O advogado especialista em infraestrutura e Direito Administrativo Maurício Zockun lembra que o cronograma dos projetos costuma mudar quando são submetidos à análise do TCU.
"O TCU desacelera estes projetos, pois realiza a análise prévia de editais de licitação, sendo este processo naturalmente moroso por envolver reexame inúmeros aspectos jurídicos e de economicidade. Nestas hipóteses, para que os programas de parcerias sigam adiante, faz-se necessária a realização de ajustes e modificações nos editais, como se deu, por exemplo, na licitação da Ferrovia Norte-Sul", afirma, lembrando os inúmeros adiamentos no cronograma da ferrovia leiloada no ano passado.
Especialistas ouvidos pelo G1 apontam a venda das estatais e o leilão do 5G como as maiores incertezas da lista de projetos previstos para o ano.
"Os projetos que dependem de atualização legislativa ou constitucional tendem a demorar mais, evidentemente. Quanto ao leilão da rede 5G também me parece pouco factível sua conclusão ainda em 2020. Tem-se visto tanto entraves técnicos como indefinições regulatórias que vêm dificultando a evolução desta agenda", afirma Fernando Vernalha, sócio do escritório VGP Advogados e especialista em infraestrutura.
O PPI estima que o leilão do 5G garanta ao menos R$ 20 bilhões, entre investimentos e eventual valor de outorga. Mas ainda não há definição sobre a modelagem da licitação, cuja proposta de edital ainda não foi aprovada pela Agência Nacional de Telecomunicações (Anatel). A nova tecnologia também é um dos pontos da guerra comercial entre China e Estados Unidos.
"Por um lado, há problemas técnicos relacionados à convivência desta tecnologia com o sistema de TVs por satélite. E por outro a falta de consenso no conselho da Anatel quanto ao formato do leilão.
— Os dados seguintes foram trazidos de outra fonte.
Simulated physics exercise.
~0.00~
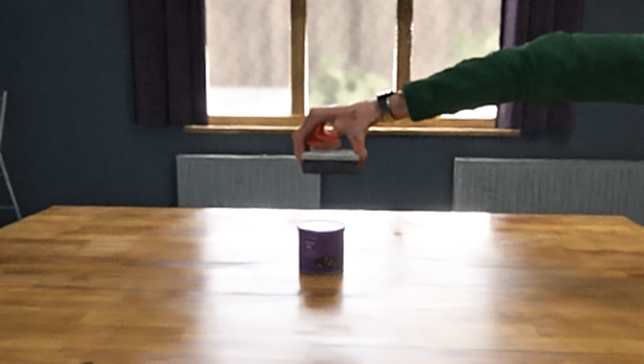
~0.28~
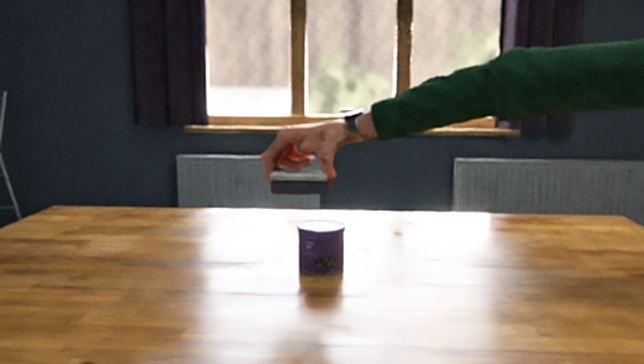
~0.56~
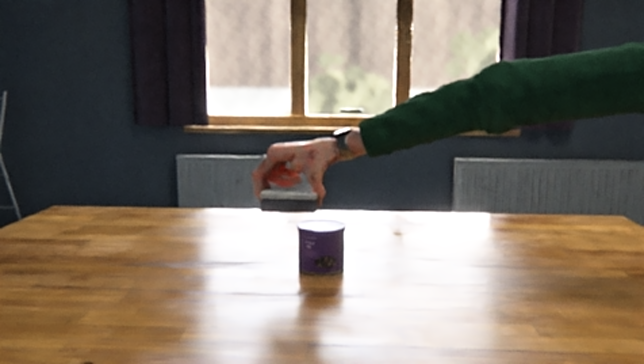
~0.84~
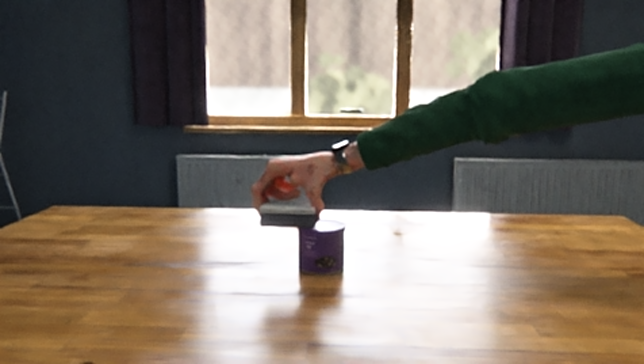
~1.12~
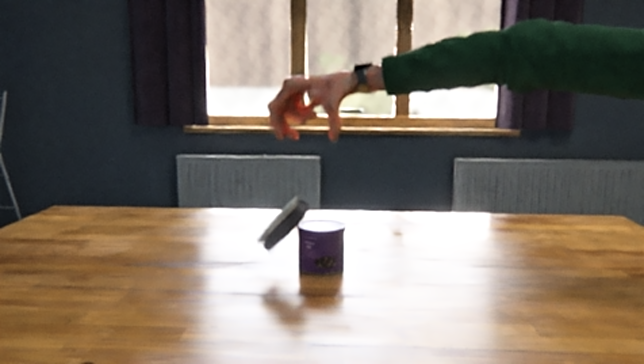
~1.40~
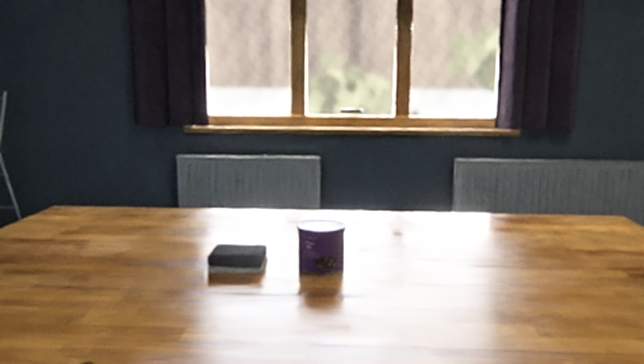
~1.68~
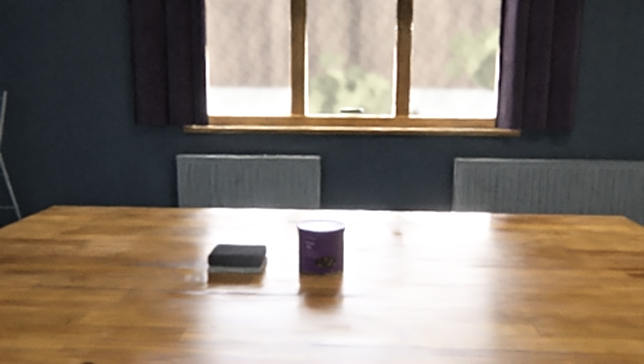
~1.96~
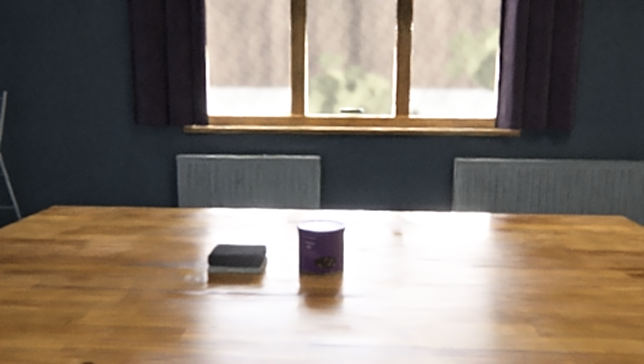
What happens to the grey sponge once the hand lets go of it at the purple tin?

Além disso, após estas definições, este edital teria de entrar em consulta para depois ir ao TCU, o que provavelmente jogaria a realização do leilão apenas para 2021", diz Vernalha.
Há otimismo do mercado, entretanto, em relação ao avanço no ritmo da agenda de concessões e privatizações no país.
"Em 2020, a agenda reformista não deve evoluir significativamente no Congresso, uma vez que estamos em ano de eleições. As constantes crises políticas também não devem ajudar. Resta, assim, a perspectiva de aceleração da atividade e planos de privatizações e concessões como atrativos", avaliou José Francisco de Lima Gonçalves, economista-chefe do Banco Fator, em nota a clientes.
Dados da Conferência das Nações Unidas sobre Comércio e Desenvolvimento (UNCTAD) mostraram que o Investimento Estrangeiro Direto (IED) cresceu 26% em 2019, puxado pelas privatizações, o que fez o Brasil subir da 9ª para a 4ª colocação entre os maiores destinos dos fluxos de recursos para o capital produtivo, que inclui fusões e aquisições, construção de fábricas, infraestrutura e empréstimos.
"Provavelmente, seja o programa de desestatização mais abrangente do mundo atualmente. Não duvido que boa parte destes 64 projetos possa sair ainda em 2020, mas isso dependerá da capacidade do governo de concluir a sua estruturação e, ainda, do tempo de análise e da extensão das recomendações do TCU", resume Vernalha.